The result buffer in proc_put_long in kernel/sysctl.c (in 2.6.32
this is in __do_proc_dointvec) is wrongly limited to the number of
bytes the application has asked for:

        if (len > *size)
                len = *size;
        if (copy_to_user(*buf, tmp, len))
                return -EFAULT;

This actually limits the length of the result to the size of the
read request.  If that one is too small, bad luck.  In other words:
These /proc files must be read in a single request.  In even other
words, the information read from such files varies depending on
whether the read operation is done using a buffer, or several times
reading a single byte (or small number of bytes).
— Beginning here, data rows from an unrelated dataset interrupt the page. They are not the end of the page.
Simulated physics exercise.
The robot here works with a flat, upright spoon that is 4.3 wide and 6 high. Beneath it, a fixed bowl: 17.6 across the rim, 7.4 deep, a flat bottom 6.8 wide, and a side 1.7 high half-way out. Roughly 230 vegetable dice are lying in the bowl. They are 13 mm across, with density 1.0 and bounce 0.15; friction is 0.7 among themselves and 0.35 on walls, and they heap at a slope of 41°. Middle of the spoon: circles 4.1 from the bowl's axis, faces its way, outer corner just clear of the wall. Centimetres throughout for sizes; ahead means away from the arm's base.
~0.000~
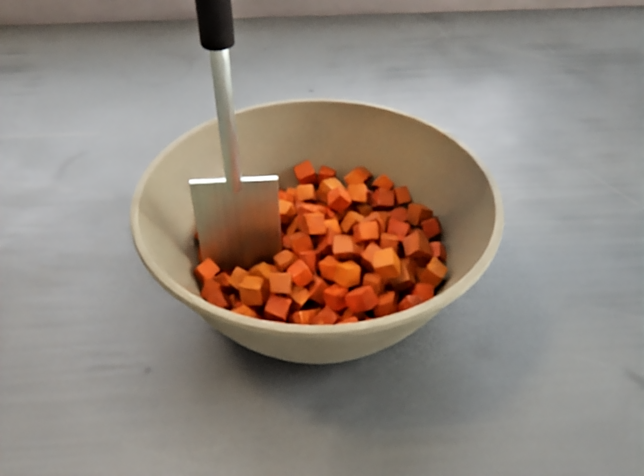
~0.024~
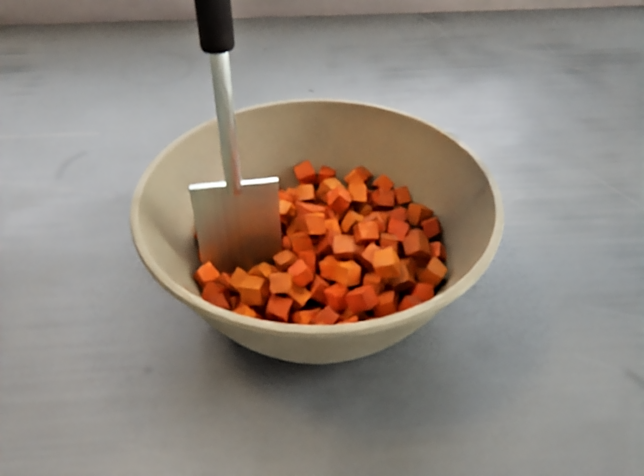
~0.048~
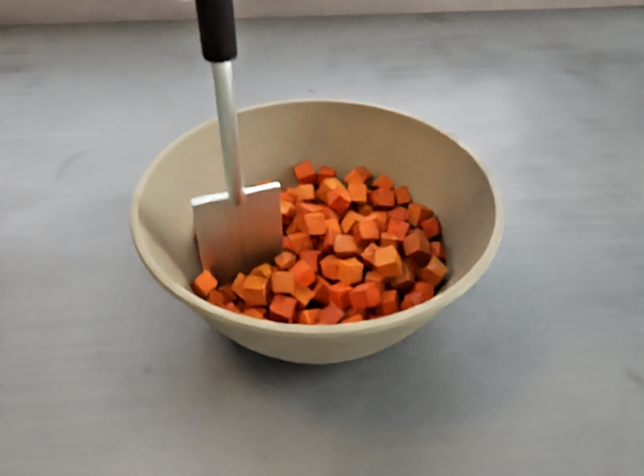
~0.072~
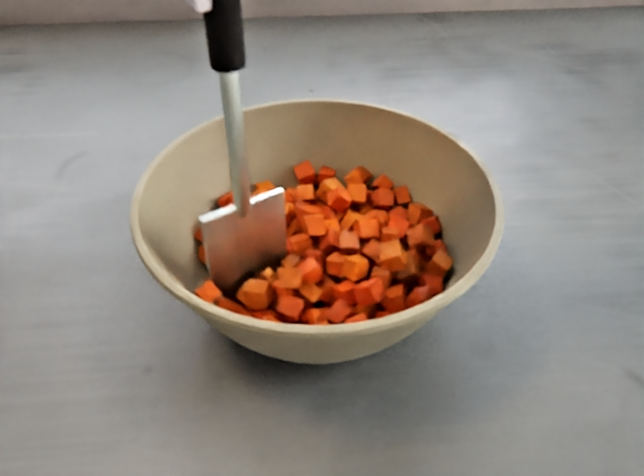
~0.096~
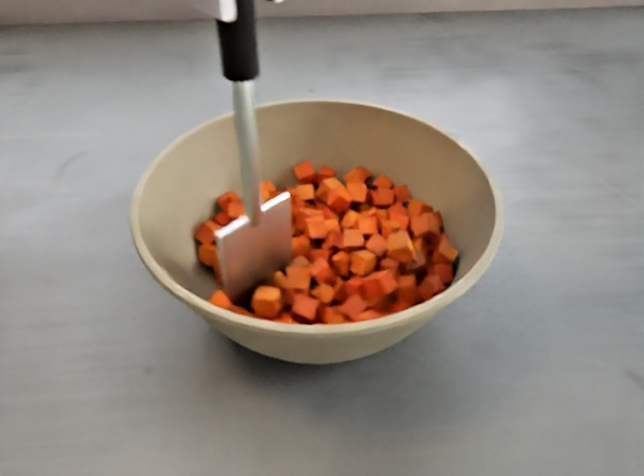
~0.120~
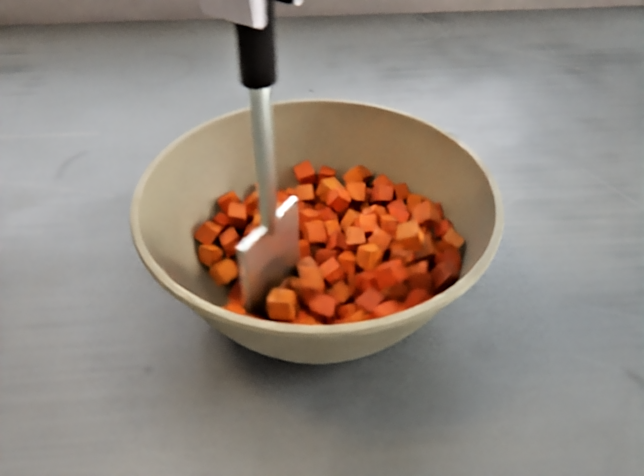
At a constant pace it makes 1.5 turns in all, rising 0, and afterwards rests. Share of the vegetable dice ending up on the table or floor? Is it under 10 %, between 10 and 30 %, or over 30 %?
Between 10 and 30 %.
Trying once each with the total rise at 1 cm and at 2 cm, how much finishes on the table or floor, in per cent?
15 % and 15 %.
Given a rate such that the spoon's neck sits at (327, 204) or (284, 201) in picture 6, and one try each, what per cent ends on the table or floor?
Roughly 40 and 25 percent, in that order.
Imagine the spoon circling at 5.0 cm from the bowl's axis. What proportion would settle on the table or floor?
Close to 15 in a hundred then.
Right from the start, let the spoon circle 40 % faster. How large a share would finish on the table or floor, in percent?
In that case, close to 30 in a hundred.
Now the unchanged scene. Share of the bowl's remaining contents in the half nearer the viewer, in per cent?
About 25 per cent.
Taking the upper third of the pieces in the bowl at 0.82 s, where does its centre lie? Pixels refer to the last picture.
Estimated centre: (401, 269).
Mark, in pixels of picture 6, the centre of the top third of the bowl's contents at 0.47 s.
Somewhere around (284, 144) in the last view.
After 0.47 s, 244° round, highest piece 9 above the table; 219 in the bowl, 5 on the table or floor, 6 in flight or on the tool.
After 0.82 s, 74° round, highest piece 9 above the table; 205 in the bowl, 23 on the table or floor, 2 in flight or on the tool.
After 1.20 s, 180° round, highest piece 7 above the table; 193 in the bowl, 37 on the table or floor.
After 1.90 s, 180° round, highest piece 7 above the table; 193 in the bowl, 37 on the table or floor.
In the end, 193 in the bowl, 37 on the table or floor. That is 16 % on the table or floor.
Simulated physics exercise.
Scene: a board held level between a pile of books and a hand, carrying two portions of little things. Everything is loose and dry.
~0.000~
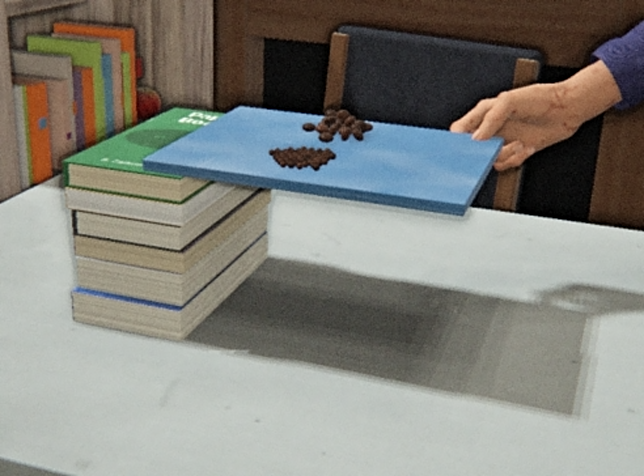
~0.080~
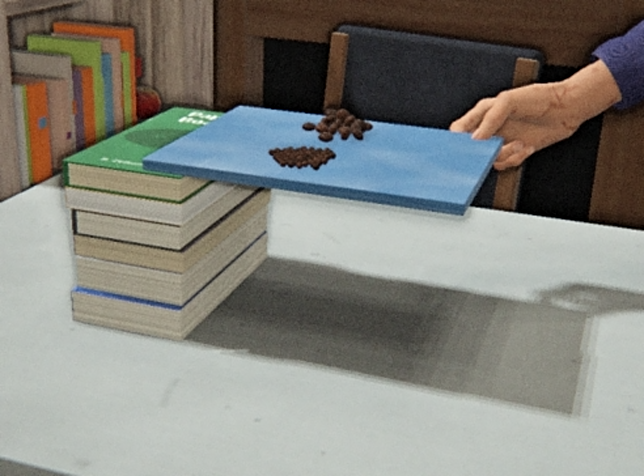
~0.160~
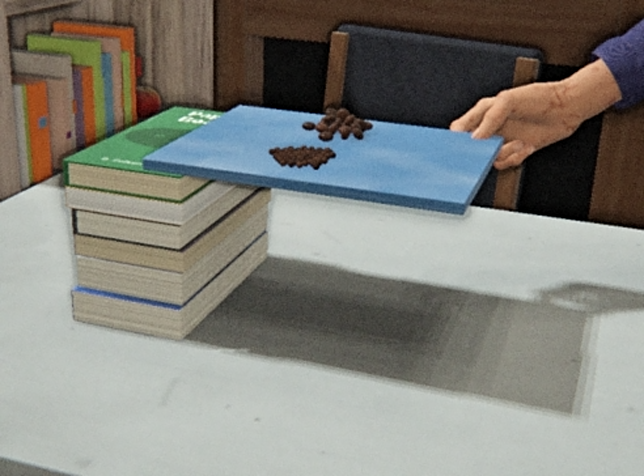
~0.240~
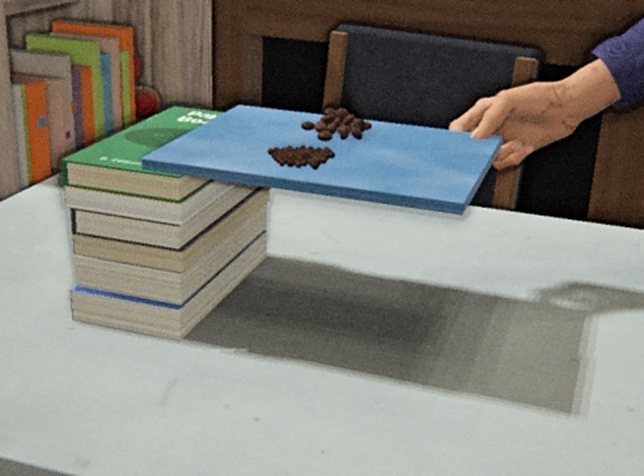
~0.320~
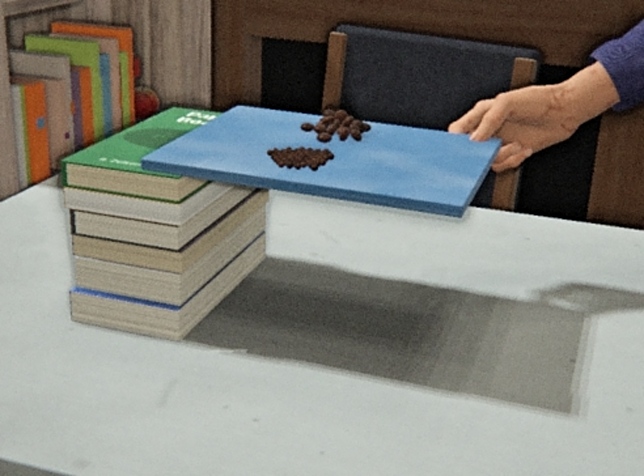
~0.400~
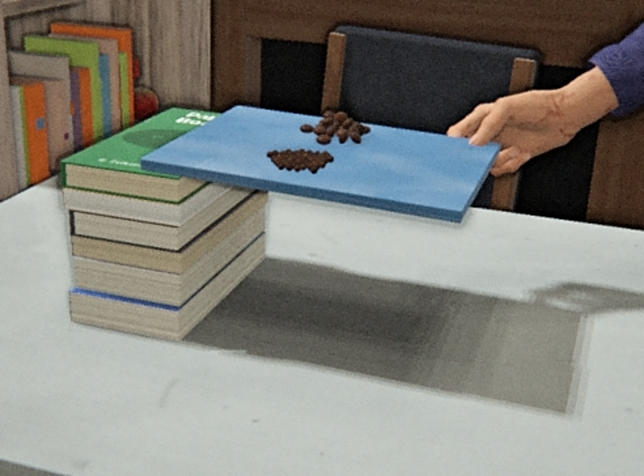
A hand in a purple sleeve, at the right, holds up one end of a blue board over a pale table, seen from slightly above in a room with a chair and shelved books behind. The board rests on a green-topped book stack at left, carrying two clusters of small brown pieces. Its held end dips very slightly late on, while the pieces and camera stay still.
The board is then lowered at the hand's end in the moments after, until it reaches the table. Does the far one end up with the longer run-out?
No, the near one does.
After 0.82 s, board sloping at 12°; front batch all still on the board; back batch all still on the board.
After 1.36 s, board sloping at 27°; front batch mostly up to a board's length out; back batch all still on the board.
After 1.94 s, board sloping at 40°; front batch mostly one to two board lengths out; back batch mostly at the foot of the board.
At rest (3.1 s), board resting at 40°; front batch mostly one to two board lengths out; back batch mostly less than half a board's length out; the front batch has gone farther.
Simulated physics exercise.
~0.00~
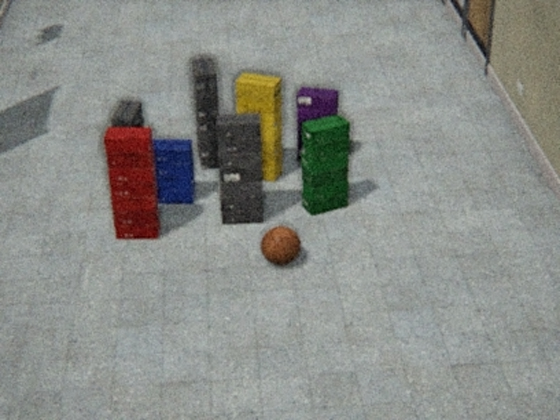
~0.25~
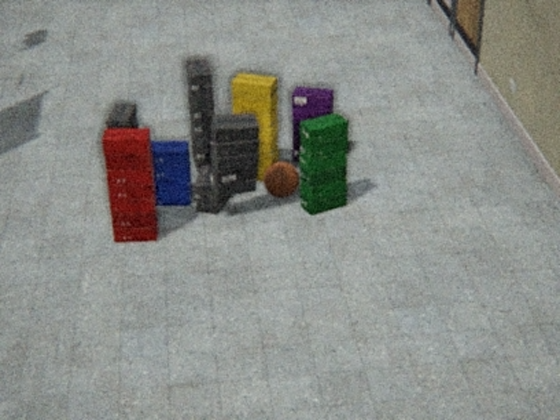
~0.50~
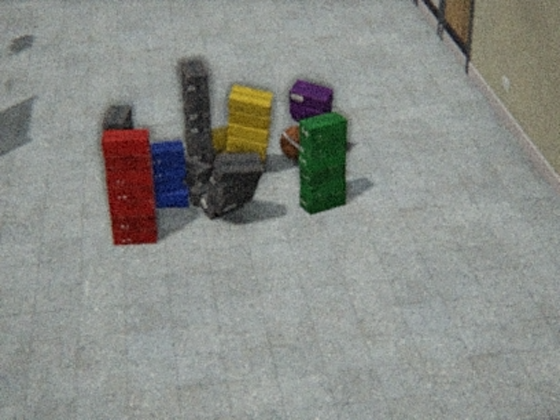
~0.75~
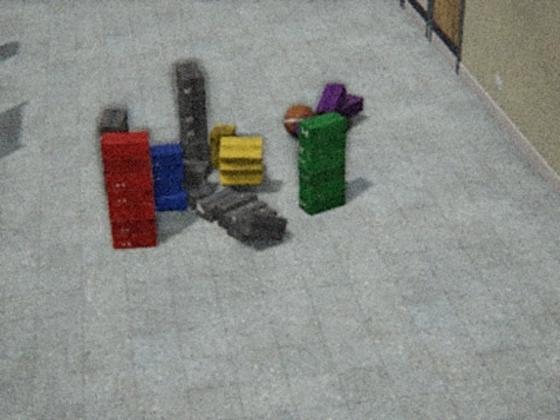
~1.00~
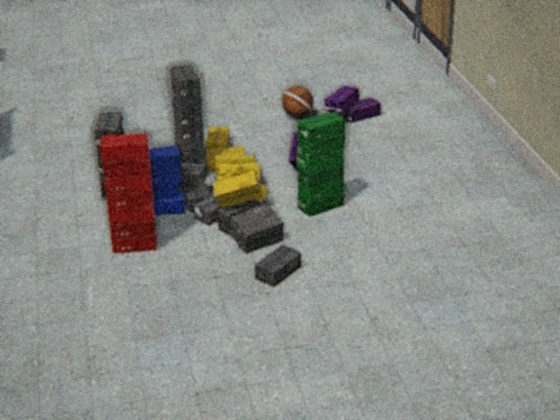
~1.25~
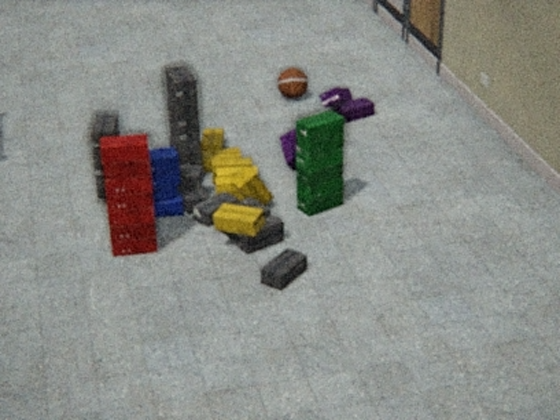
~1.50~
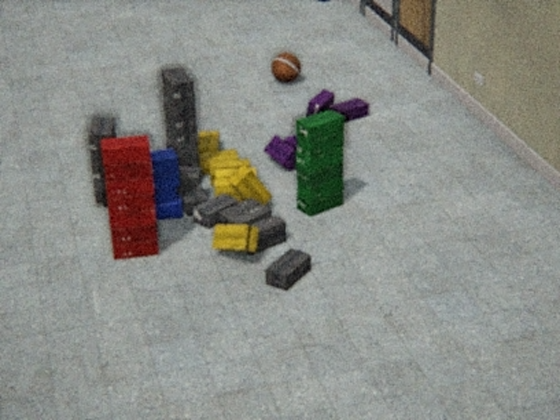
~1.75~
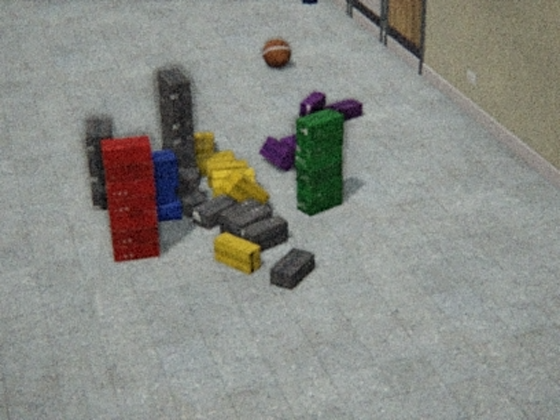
On a grey tiled floor, a brown ball rolled away from the viewer into a group of box towers, toppling a grey one, the yellow and the purple, then rolled on towards the back while the red, blue and green towers stayed standing.
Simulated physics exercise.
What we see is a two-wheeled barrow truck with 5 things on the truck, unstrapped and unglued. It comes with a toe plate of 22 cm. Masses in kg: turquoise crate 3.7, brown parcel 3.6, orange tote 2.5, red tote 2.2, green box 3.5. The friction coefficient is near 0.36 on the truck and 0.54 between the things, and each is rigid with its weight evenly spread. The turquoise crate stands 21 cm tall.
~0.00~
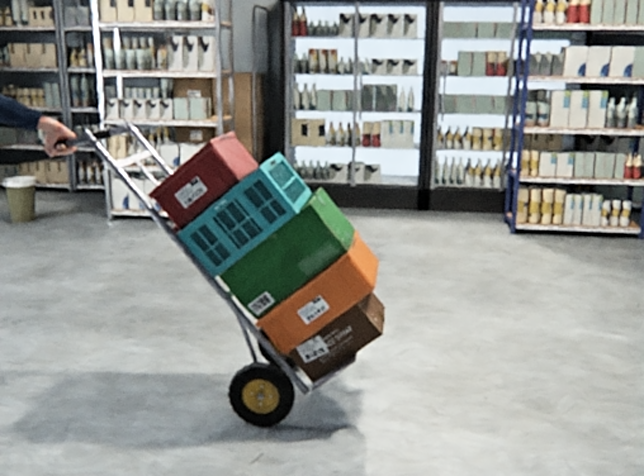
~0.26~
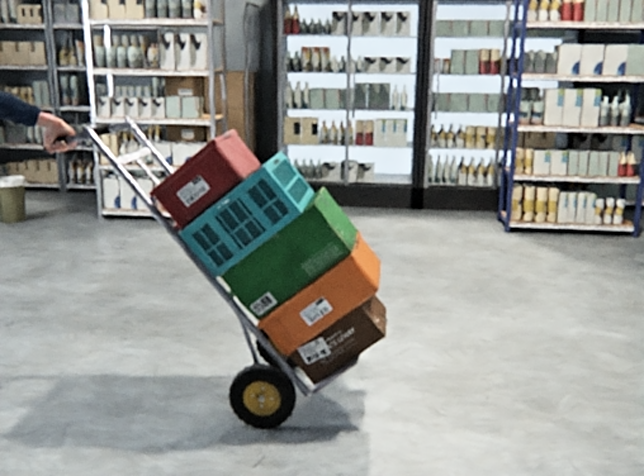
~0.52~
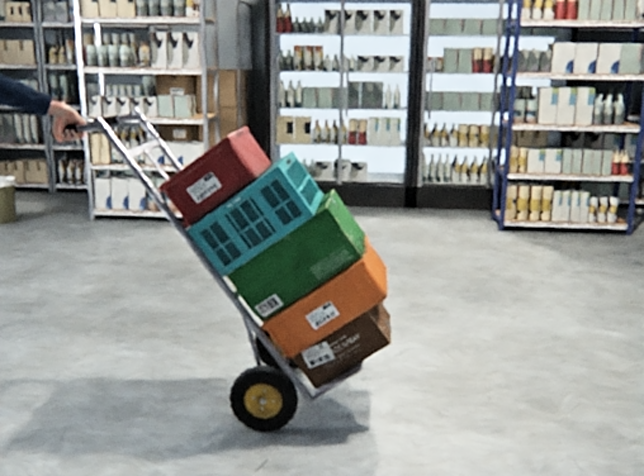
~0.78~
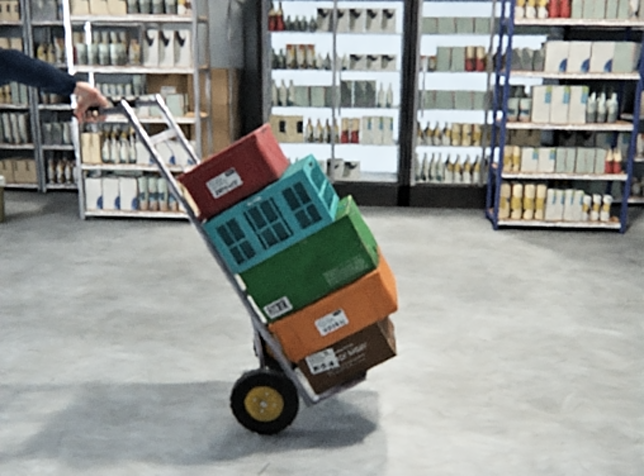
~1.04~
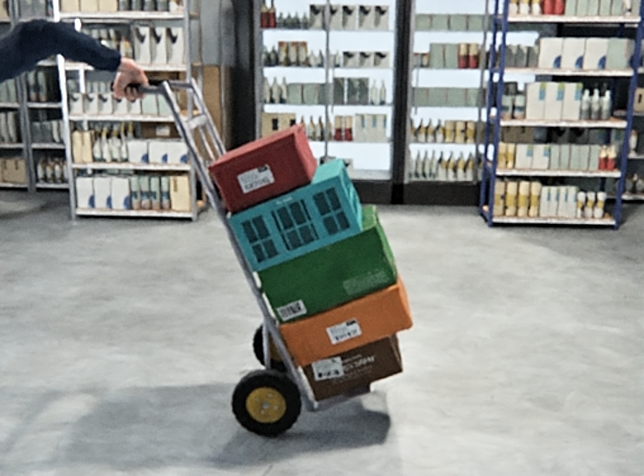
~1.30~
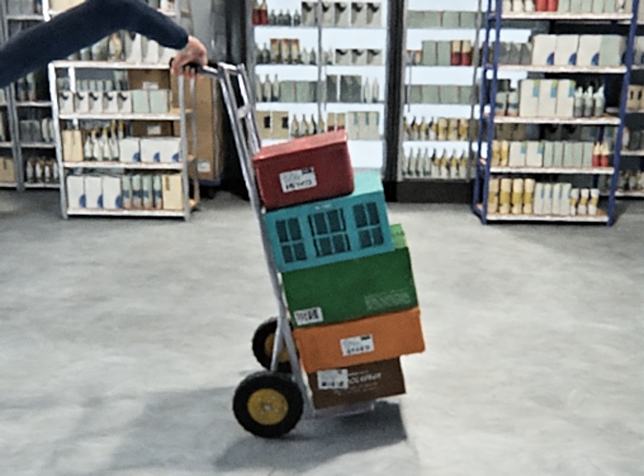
Five stacked coloured boxes and crates on a two-wheeled hand truck swinging from leaning back toward upright as a hand pushes the handle.
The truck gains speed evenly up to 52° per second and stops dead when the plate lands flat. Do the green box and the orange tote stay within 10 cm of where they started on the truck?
Green box: Yes; orange tote: Yes.
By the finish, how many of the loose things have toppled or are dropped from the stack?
Tally: 0.
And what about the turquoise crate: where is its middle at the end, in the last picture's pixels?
It comes to rest somewhere around (366, 236).
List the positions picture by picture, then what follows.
In the first frame, leaning back 40°; green box (289, 252); orange tote (321, 291).
In the second frame, leaning back 39°; red tote (209, 178); turquoise crate (250, 212).
In the third frame, leaning back 36°; brown parcel (343, 335); red tote (219, 175).
In the fourth frame, leaning back 31°; turquoise crate (275, 211); brown parcel (347, 343).
In the fifth frame, leaning back 23°; red tote (267, 167); turquoise crate (299, 212).
In the sixth frame, leaning back 13°; green box (349, 274); orange tote (360, 323).
Around 1.70 s, truck upright; green box tipped 5° against what carries it near (382, 294); orange tote tipped 5° against what carries it near (375, 343); red tote tipped 5° against what carries it.
Around 1.90 s, truck upright; green box tipped 10° against what carries it near (391, 293); orange tote tipped 9° against what carries it near (380, 341); red tote tipped 10° against what carries it.
Around 2.30 s, truck upright.
Finally (2.8 s), all 5 still in place (within 10 cm). In the last view, green box near (371, 293), orange tote near (369, 342).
The bug is exposed in the fw_conntrack plugin (actually a shell script)
of munin 1.4 when using dash as /bin/sh, something the Debian
distribution will do in the upcoming "squeeze" release.  The command
in question is

    read MAX < /proc/sys/net/ipv4/netfilter/ip_conntrack_max

dash reads in single bytes, causing ...

    open("/proc/sys/net/ipv4/netfilter/ip_conntrack_max", O_RDONLY) = 3
    fcntl(0, F_DUPFD, 10)                   = 11
    close(0)                                = 0
    fcntl(11, F_SETFD, FD_CLOEXEC)          = 0
    dup2(3, 0)                              = 0
    close(3)                                = 0
    read(0, "3", 1)                         = 1
    read(0, "", 1)                          = 0

... only the first letter to be read.

Compared to bash which reads a buffer:

    open("/proc/sys/net/ipv4/netfilter/ip_conntrack_max", O_RDONLY) = 3
    fcntl(0, F_GETFD)                       = 0
    fcntl(0, F_DUPFD, 10)                   = 10
    fcntl(0, F_GETFD)                       = 0
    fcntl(10, F_SETFD, FD_CLOEXEC)          = 0
    dup2(3, 0)                              = 0
    close(3)                                = 0
    ioctl(0, SNDCTL_TMR_TIMEBASE or TCGETS, 0x7fff7046cdf0) = -1 ENOTTY (Inappropriate ioctl for device)
    lseek(0, 0, SEEK_CUR)                   = 0
    read(0, "32020\n", 128)                 = 6


How to reproduce:

Run the attached program, optionally with a file name of an entry in
/proc/sys, e.g.

    ./read-proc /proc/sys/net/netfilter/nf_conntrack_udp_timeout_stream


Expected behaviour:

Two lines showing the same number.  The actual value depends on the
kernel variable and system settings.


Observed behaviour:

The second line shows only a single digit.


============================================================
#!/usr/bin/perl

my $file = $ARGV[0] || "/proc/sys/net/nf_conntrack_max";
my $fh;
my $buf;

# buffered read
open ($fh, '<', $file) or die;
my $n_read = sysread ($fh, $buf, 256);
close ($fh);
print $buf;

# bytewise read
open ($fh, '<', $file) or die;
while (1) {
    $n_read = sysread ($fh, $buf, 1);
    if ($n_read == 0) {
	print "\n";
	close ($fh);
	last;
    }
    print $buf;
}
============================================================
Comment 1 Alexey Dobriyan 2010-11-14 14:00:52 UTC
No, the actual bug is this code triggering on second read(2):

if (... || (*ppos && !write)) {
        *lenp = 0;
        return 0;
}

Maybe it tries to prevent you from reading incoherent value.